If the RS feels weird, it’s only because we forgot about bikes like this. Over the past four decades, motorcyclists have asked for and received bikes ever more specialized. And they’ve really gotten good at their thing. I mean, really good: look at how amazing a GSX-R1000R is as a superbike or a 1090 Adventure R is as an adventure model. But go back in time and you’ll find that bikes like the RS used to be extremely common, so much so their brands were almost forgotten in the process; they became known simply as UJMs, Universal Japanese Motorcycles. They weren’t particularly good at one thing. They were just bikes. And that’s exactly what the Z900RS is.

The funny part is, it now feels so different from anything else: motorcycles have become so specialized we forgot what a motorcycle even feels like to ride.
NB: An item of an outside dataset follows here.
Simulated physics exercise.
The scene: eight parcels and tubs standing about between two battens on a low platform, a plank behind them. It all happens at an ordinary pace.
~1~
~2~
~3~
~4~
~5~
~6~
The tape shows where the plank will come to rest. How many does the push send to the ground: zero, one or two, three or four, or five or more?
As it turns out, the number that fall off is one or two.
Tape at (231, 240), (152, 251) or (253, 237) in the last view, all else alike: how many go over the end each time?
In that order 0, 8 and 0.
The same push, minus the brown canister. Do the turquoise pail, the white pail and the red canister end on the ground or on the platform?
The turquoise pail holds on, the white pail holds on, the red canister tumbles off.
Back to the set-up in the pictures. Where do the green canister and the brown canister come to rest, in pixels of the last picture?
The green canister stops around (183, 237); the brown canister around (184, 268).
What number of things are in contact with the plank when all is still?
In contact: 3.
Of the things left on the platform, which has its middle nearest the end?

The RS is a reminder that it feels so good.

From a distance, it’s tough to tell if the Z900RS is new or old, which is exactly the point.
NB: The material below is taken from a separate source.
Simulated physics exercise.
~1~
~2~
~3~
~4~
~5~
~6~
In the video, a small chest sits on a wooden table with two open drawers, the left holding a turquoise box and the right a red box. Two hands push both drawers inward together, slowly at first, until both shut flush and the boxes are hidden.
  1. Kawasaki has been down the road of doing retro versions of their own models before. The Zephyr 1100 was sort of a retro, although it actually had an old engine design. The ZRX 1100 and 1200 are pretty good modern versions of the old ELR – good enough that I had people ask me if it was an old bike. Those were probably closer to the CB1100 in spirit, except that they brought (relatively) modern engine designs with them.

  2. I’m a big fan of the recent UJM replica trend, having admired the originals way back when. I looked over an RS recently at my local Kawi dealer. It was easy to lift off the sidestand and the wheels look great on the two-tone version. I was a bit disappointed at the amount of plastic used compared to the 2017 Honda CB1100EX though.